“Seorang punya mantan satu rak buku. Seorang lagi, kata-kata puitisnya adalah bulu ketiak.”
Ini humor terakhir dariku. Sebab, sejatinya, statusku ngambek nulis humor.
Hanya saja, aku teringat, dalam suatu pertunjukan musik lazim ada lagu terakhir setelah (pura-pura) udahan. Semacam last kiss before ghosting, mungkin.
Jelas, aku menulis humor ini bukan karena dayu rayu sendu Mas S. Aji dan Uda Merza Gamal lewat artikelnya di Kompasiana. Juga bukan karena rayu rindu kompasianer di kolom komentar. Bukan.
Sebab, “Ku mau tak seorang ‘kan merayu. Tidak juga kau. Tak perlu sedu sedan itu,” kata Chairil Anwar. Larik itu gue banget, by the way.
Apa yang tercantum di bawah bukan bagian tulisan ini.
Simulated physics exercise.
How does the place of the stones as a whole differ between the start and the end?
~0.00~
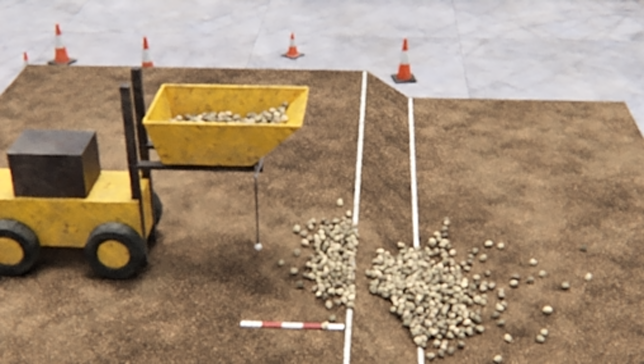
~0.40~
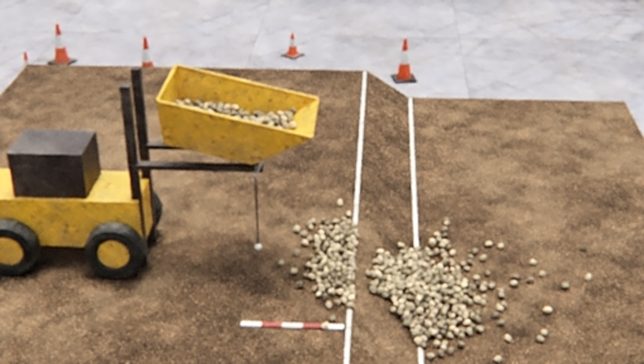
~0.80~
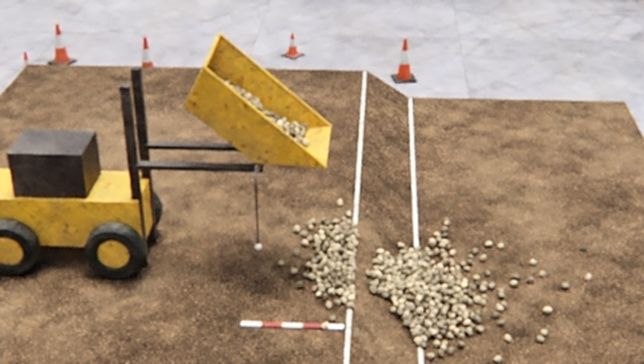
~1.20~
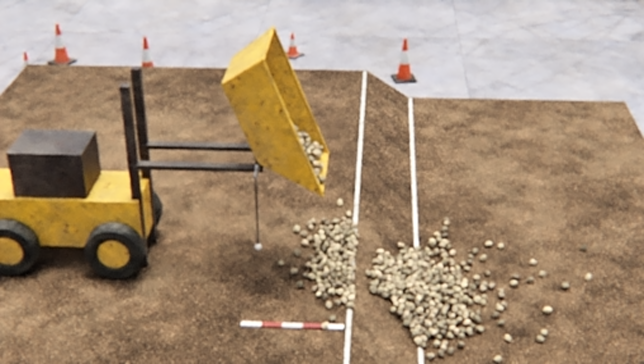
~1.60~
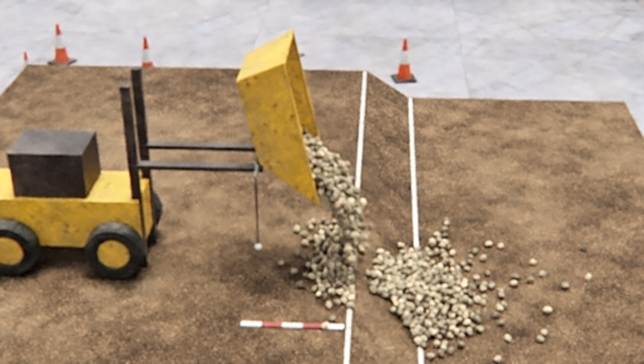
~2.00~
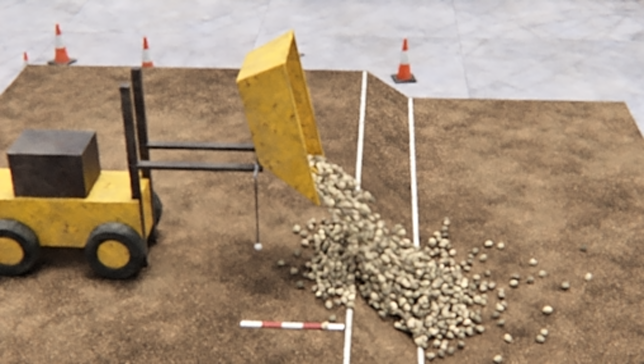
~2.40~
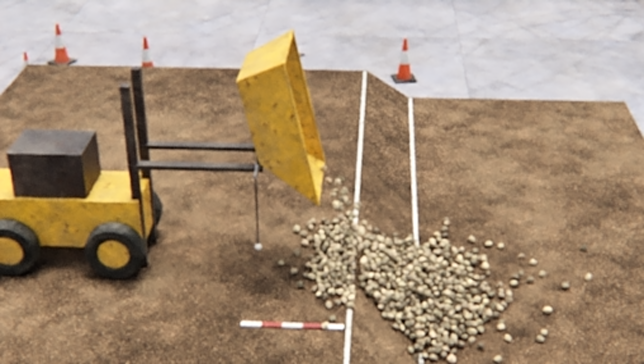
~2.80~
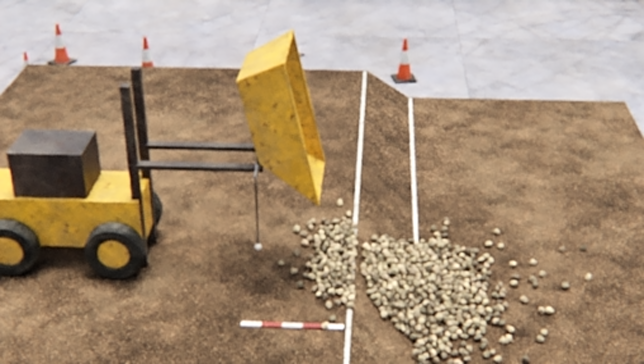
At the start many of the stones were up in the yellow skip, with the rest lying in heaps on the ground. By the end they all lay on the ground, lower and farther right as a whole, with a larger heap at the foot of the slope.
On a patch of brown dirt with a short slope between two white lines, a yellow forklift tipped its raised skip steeply to the right, and pale stones poured onto an earlier pile, leaving the skip empty and the lower heap bigger.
Kebetulan saja ada dua puisi kompasianer kiwari yang bikin aku ngakak guling-guling (lagi). “Seorang Perempuan di Hadapan Buku-buku” anggitan Lilik Fatimah Azzahra atawa Nyai Fatimah (K. 11.10.25) dan “Langkah Kedua” anggitan Ayah Tuah (K. 10.10.25).
“Setori berlanjut,” begitu mungkin batin kompasianer yang mengikuti perseteruanku dengan Ayah Tuah. Awalnya gegara artikelku “Dua Puisi Kompasianer yang Bikin Ngakak Guling-guling” (K. 29.12.2022). Itu kritikku pada frasa “lubang sumur” dalam Puisi Nyai Fatimah dan frasa “punggung kabel listrik” dalam puisi Ayu Diah Astuti. Kocaknya, yang hidup-hidupan membela kedua puisiwati itu adalah puisiwan Ayah Tuah (“Saat Felix Tani Bicara Lubang, Punggung, dan Licentia Poetica”, K. 07.01.23). Ada apa, ya.
“Dan terjadi lagi” (Noah, 2012), kini.
Mantan Satu Rak Buku
“Pagi ini, seorang perempuan berdiri di hadapan buku-buku. Yang sekian lama terabaikan tidak tersentuh.” Demikian bait pertama puisi Nyai Fatimah.